金正男氏暗殺で「朝鮮専門家の特需」に沸く日本の報道
メディアゴン / 2017年2月23日 7時50分
高橋秀樹[放送作家/日本放送作家協会・常務理事]
* * *
2月13日にクアラルンプール空港で金正男氏(とみられる)北朝鮮国籍の男が暗殺されて以来、日本の報道は朝鮮特需に沸いている。毎分視聴率がいいのだろう。トップは連日、金正男氏暗殺報道である。
もちろん、日本の報道がこの背後にあるものを、調査報道として独自情報を提供することはきわめて難しい。しかし、スパイが暗躍するこの事件はきわめて下世話でドラマのようにおもしろく視聴率を取る。
それでもやっぱり、出来るだけ長く放送したいというモノだ。そんなとき頼るのは、「朝鮮の専門家」のコメントになる。
これら、朝鮮の専門家による第1回目の「朝鮮特需」が起こったのは2002年9月17日。平壌を訪問した小泉純一郎首相が、朝鮮民主主義人民共和国国防委員長・金正日国防委員長との日朝首脳会談で日朝平壌宣言を結んだ時である。(今は有名無実化している)
この時、「こんなに日本には朝鮮の専門家がいるのか」と思うほどの多彩な人物が、メディアやテレビに登場した。第1次朝鮮特需である。
その後の交渉で、北朝鮮が生存していたとした5人の拉致被害生存者については、一時帰国を条件に2002年10月15日に帰国が実現した。この時、日本の報道は「これはあくまで北朝鮮側の主張である。他にも生きている人が存在するのではないか」とはっきり主張すべきであったと思うがそれは出来ていたのだろうか。
【参考】<北朝鮮で生存する30人の日本人>日本政府認定の拉致被害者も複数存在?
空港に到着した帰国者をタラップをのぼって迎えに行ったのは現在の安倍晋三首相である。この時タラップをのぼる安倍さんの心中を慮って、筆者は、安倍さんはきっと「次の、いや、次の次の総理は俺だ」と一歩一歩タラップを踏みしめながらつぶやいていると想像したが、その通り希望は叶った。
メディアはそれまで「朝鮮民主主義人民共和国・北朝鮮」と表記するのが決まりだったが、そのころから、「北朝鮮」だけで良くなった。
このとき、「専門家の朝鮮特需」は長いこと続いた。

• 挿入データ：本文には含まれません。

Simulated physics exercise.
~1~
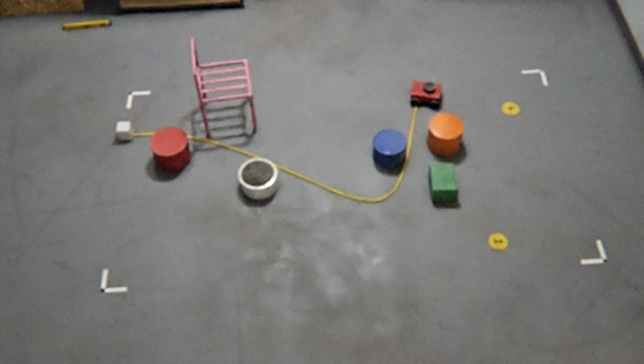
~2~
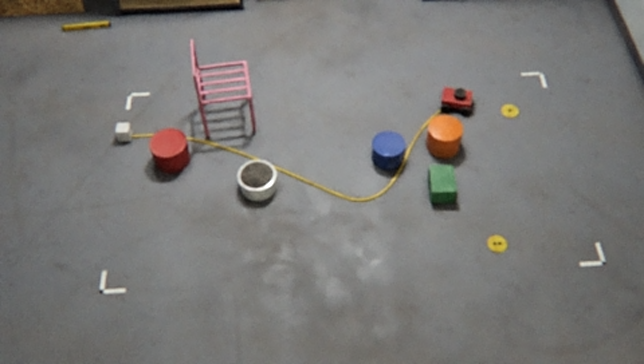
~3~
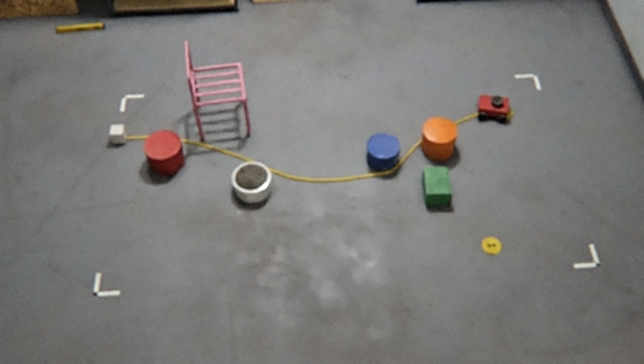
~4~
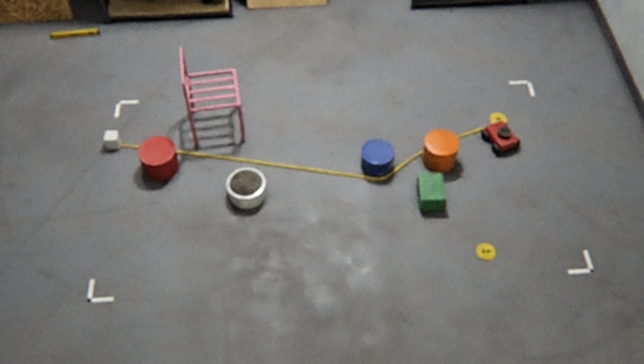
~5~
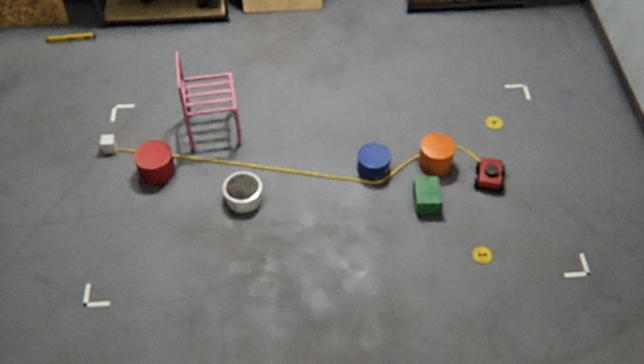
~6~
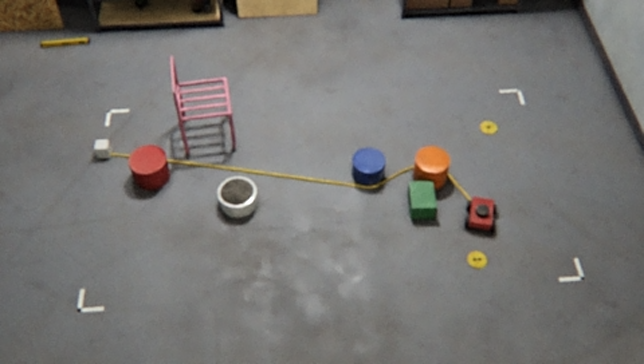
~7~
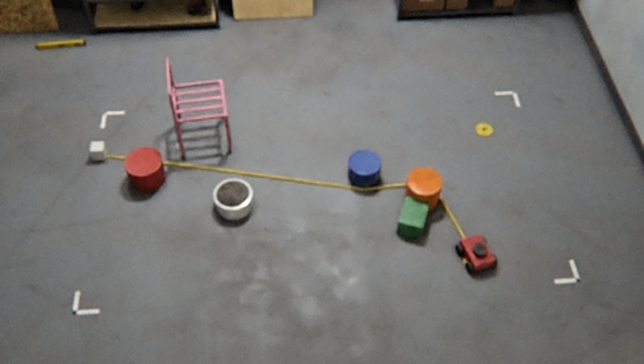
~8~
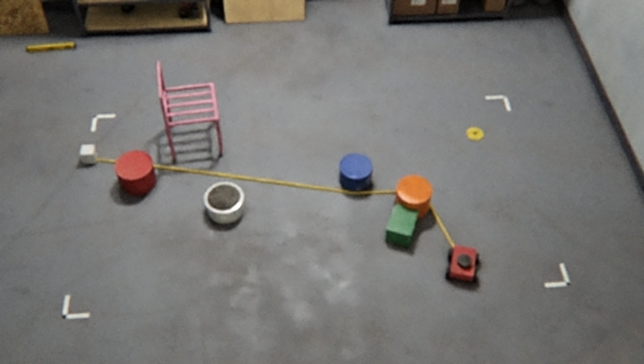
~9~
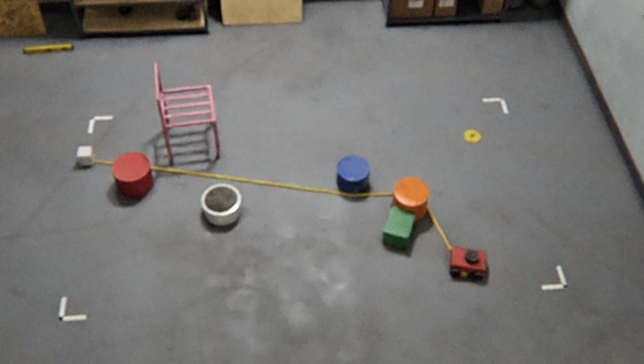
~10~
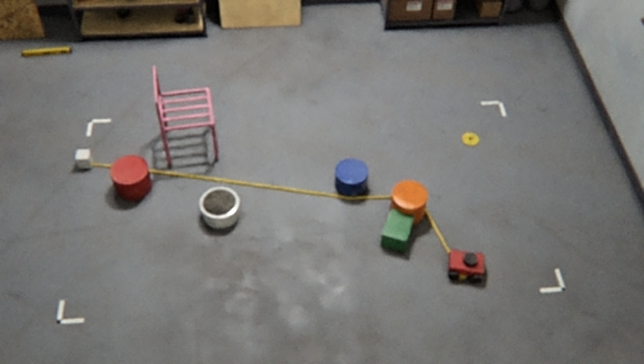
Small red cart pulling a yellow lead right and then down, dragging an orange tub into a green crate before stopping.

彼らの情報源はアメリカルート、韓国ルート、朝鮮総連ルート、中国ルート、極細いロシアルート、よど号グループルート、北朝鮮の出版物・放送分析ルート、脱北者ルートなど様々あったが、とくにアメリカルートと他のルートは専門家は仲が悪かったと記憶する。
日本のメディアでは共同通信が平壌支局をもっているが、日本人スタッフはおらず北朝鮮人のスタッフが運営している。ということで、日本の報道が北朝鮮の事情を独自取材する力はきわめて低い。今回の金正男氏暗殺報道でも同じだ。
マレーシア政府の発表を出来るだけ早くつかんで報道することと、朝鮮専門家の新たなスターを見つけることくらいである。
今回の報道できちんと伝えなければならないのはマレーシア政府の毅然たる北朝鮮への対応である。遺体引き渡しの拒否を、ディズニーランドにやって来た金正男氏を送還せざるを得なかった日本政府は出来るのか。4人の容疑者引き渡し要求は出来るのか。なぜこのような対応が出来るかについては特派員が取材できるのだからやって欲しいものだ。